Di Alberto Ierardi, Luca Oldani e Giorgio Vierda
Con Alberto Ierardi e Giorgio Vierda
Tecnica e Luci Alice Mollica
Costumi Chiara Fontanella
Produzione La Ribalta Teatro
Con il sostegno di Officine Papage e Teatrino dei Fondi
Stando a ciò che scriveva Feuerbach nel 1862, l’uomo è ciò che mangia. Se così fosse, oggi dovremmo essere qualcosa che assomiglia molto ad una creatura obesa le cui zampe cedono sotto un peso cinque volte superiore alla norma: una creatura che vive costantemente sollevata da terra, a pochi centimetri dalle montagne dei suoi escrementi, pressata su ogni lato dai corpi dei propri simili, in un tempo senza più notti né riposo.
Questa creatura è uno dei 24 miliardi di polli allevati ogni anno sul nostro pianeta.

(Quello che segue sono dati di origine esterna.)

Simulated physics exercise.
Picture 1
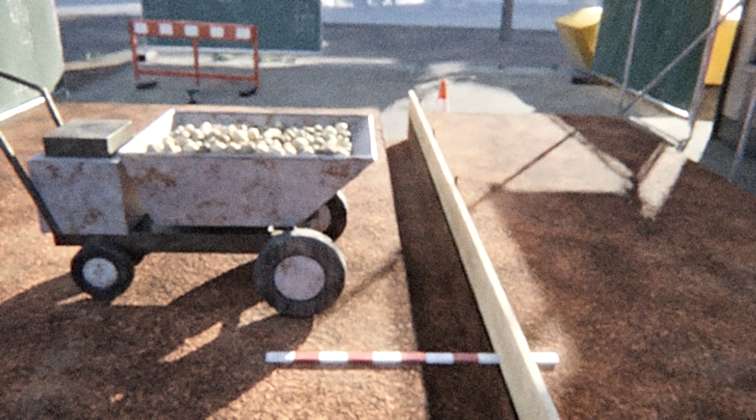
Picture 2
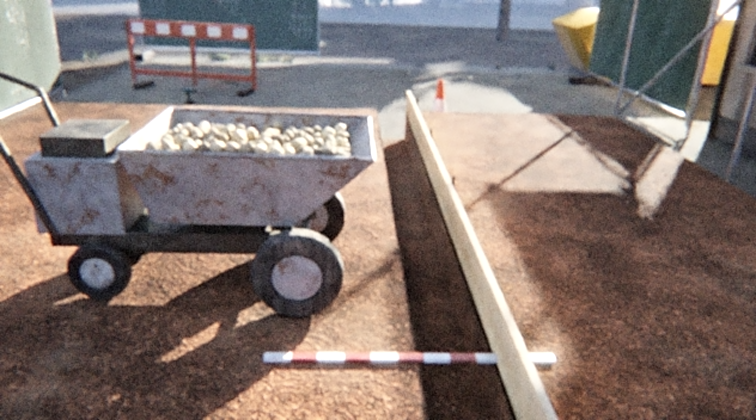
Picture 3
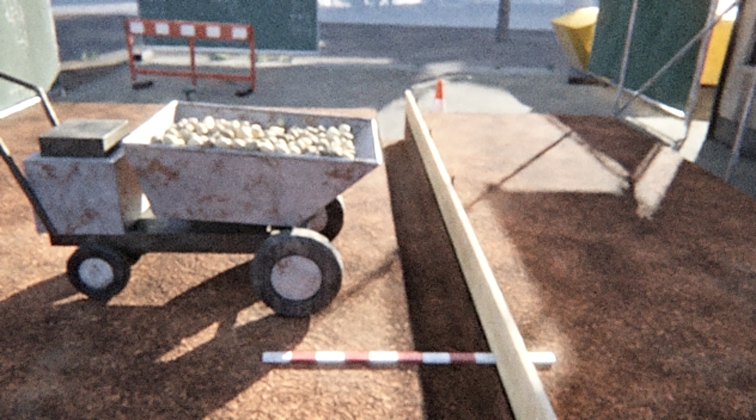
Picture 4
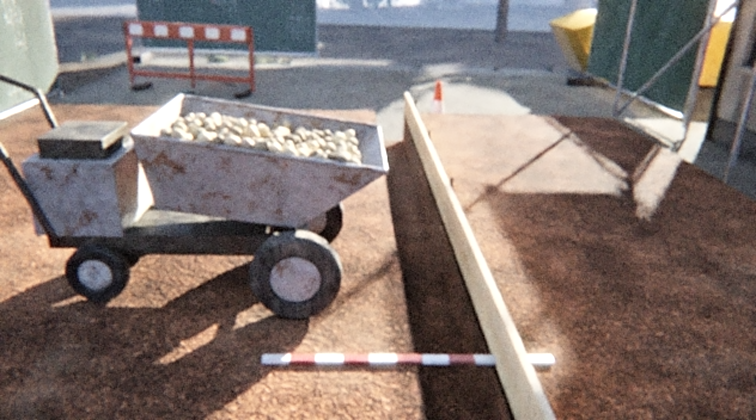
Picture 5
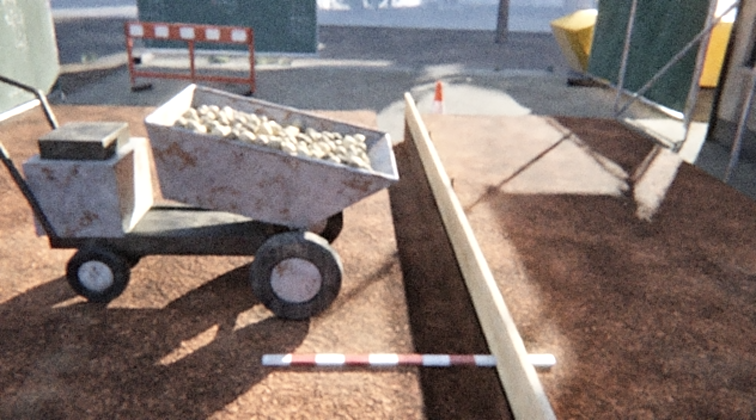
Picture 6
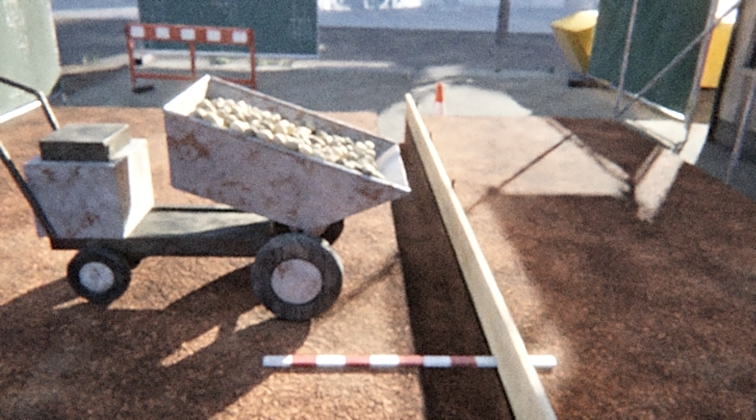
A rusty grey motor barrow heaped with pale rounded stones stands at the left of a sunlit building yard, seen from slightly above and side-on. A pale plank runs along a dark trench right of centre, with a red-and-white staff in front, an orange-and-white barrier behind and green panels beyond. The skip tilts steadily, its rear rising and its lip dipping rightward, while the wheels and camera stay virtually still.
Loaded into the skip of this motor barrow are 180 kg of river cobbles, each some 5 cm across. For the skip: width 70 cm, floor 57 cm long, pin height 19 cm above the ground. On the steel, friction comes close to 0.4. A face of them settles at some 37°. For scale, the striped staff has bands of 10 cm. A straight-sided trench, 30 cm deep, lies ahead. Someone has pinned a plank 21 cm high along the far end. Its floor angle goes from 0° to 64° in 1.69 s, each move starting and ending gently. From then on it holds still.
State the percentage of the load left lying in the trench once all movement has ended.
The share left there is about 93 per cent.
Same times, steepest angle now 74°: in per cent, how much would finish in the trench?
About 85 per cent would end up in the trench.
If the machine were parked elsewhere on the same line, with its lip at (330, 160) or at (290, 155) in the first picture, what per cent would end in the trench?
It comes to about 95 and 60 in a hundred.
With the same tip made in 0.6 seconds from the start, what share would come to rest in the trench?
Roughly 80% would finish there.
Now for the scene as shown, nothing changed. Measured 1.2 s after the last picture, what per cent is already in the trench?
I'd say near 35 per cent at that time.
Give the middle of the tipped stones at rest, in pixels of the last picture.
Their middle is at about (439, 312).
Then, 0.7 s after the last picture the floor is at 54°, 99 % in the skip, 1 % in the trench; the foremost stones are at (450, 248).
Then, 1.2 s after the last picture the floor is at 64°, 59 % in the skip, 37 % in the trench, 4 % past the trench; the foremost stones are at (530, 289).
Then, 1.5 s after the last picture the floor is at 64°, 30 % in the skip, 63 % in the trench, 7 % past the trench; the foremost stones are at (580, 308).
Then, 3.5 s after the last picture the floor is at 64°, 0 % in the skip, 93 % in the trench, 7 % past the trench; the foremost stones are at (591, 301).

Se a questi si aggiungono bovini, ovini e suini, si stima che il numero di animali allevati al mondo si aggiri intorno ai 70 miliardi di esemplari. Questi, ogni anno, nascono e muoiono per soddisfare, quantomeno idealmente, i nostri palati.

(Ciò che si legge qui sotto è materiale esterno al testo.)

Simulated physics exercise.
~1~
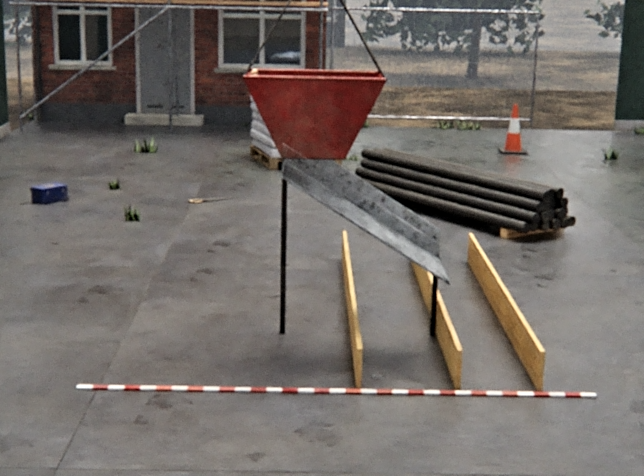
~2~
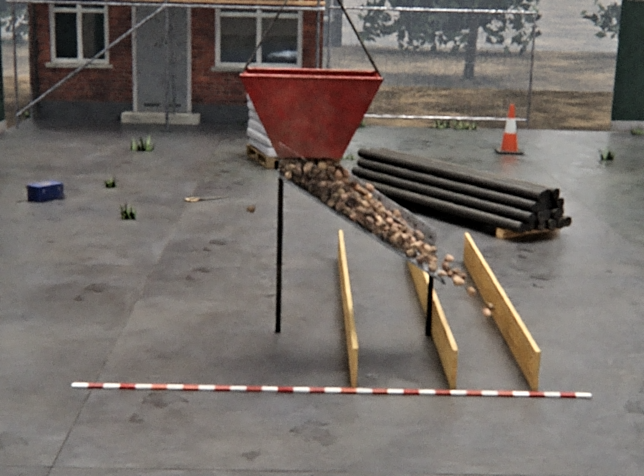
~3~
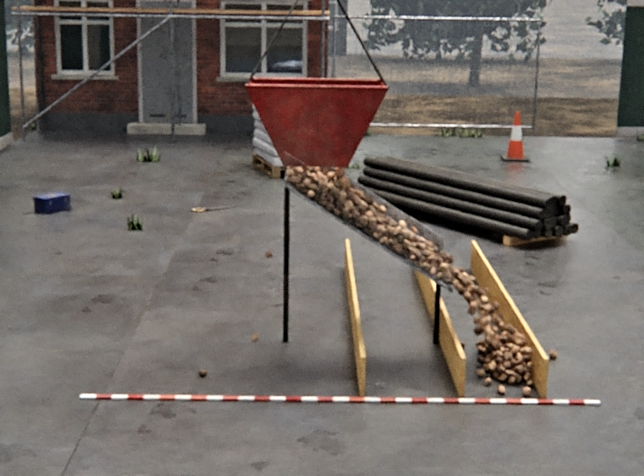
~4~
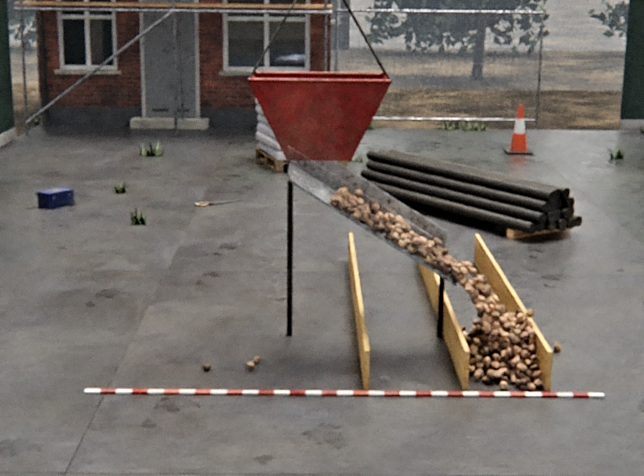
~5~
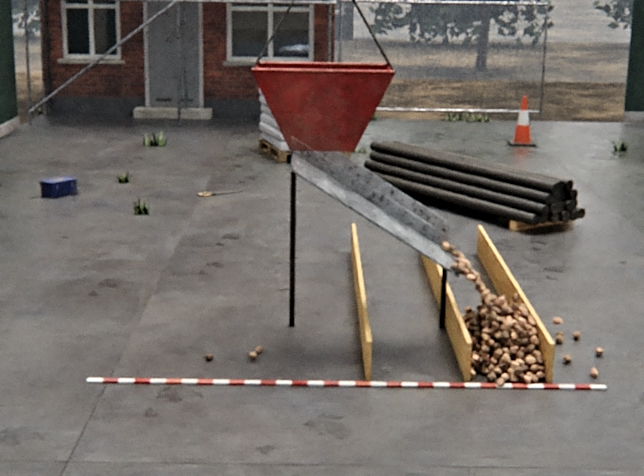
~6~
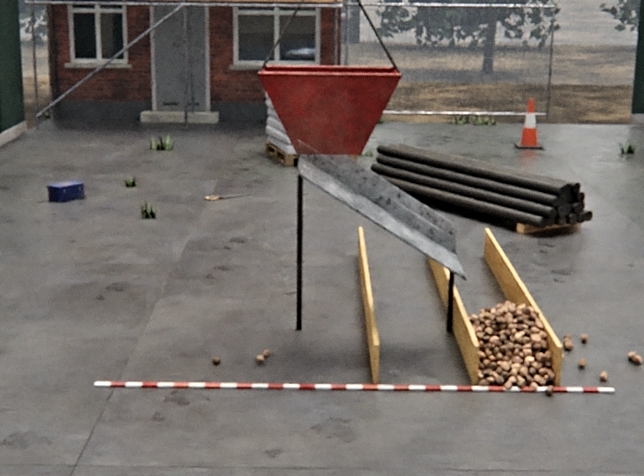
Paved yard before a brick building, brown stones pouring from a red hopper down a steel chute and piling in the right bay.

Un recente studio sostiene che la più rilevante traccia dell’Antropocene sia rappresentata dalle ossa dei polli che stiamo allevando. Dietro questi numeri così significativi e sproporzionati rispetto al pur crescente aumento degli umani, c’è un altro numero meno noto: la quantità di gas serra prodotta dall'allevamento intensivo. Secondo molti studi infatti questo è direttamente responsabile del 15% delle emissioni di gas serra, ovvero più dei trasporti, delle industrie metallurgica e siderurgica e molto più delle ottomila discussissime e obsolete centrali a carbone.
Bisognerà pur mangiare, diranno i praticoni... Sì, bisognerà pur mangiare, ma come?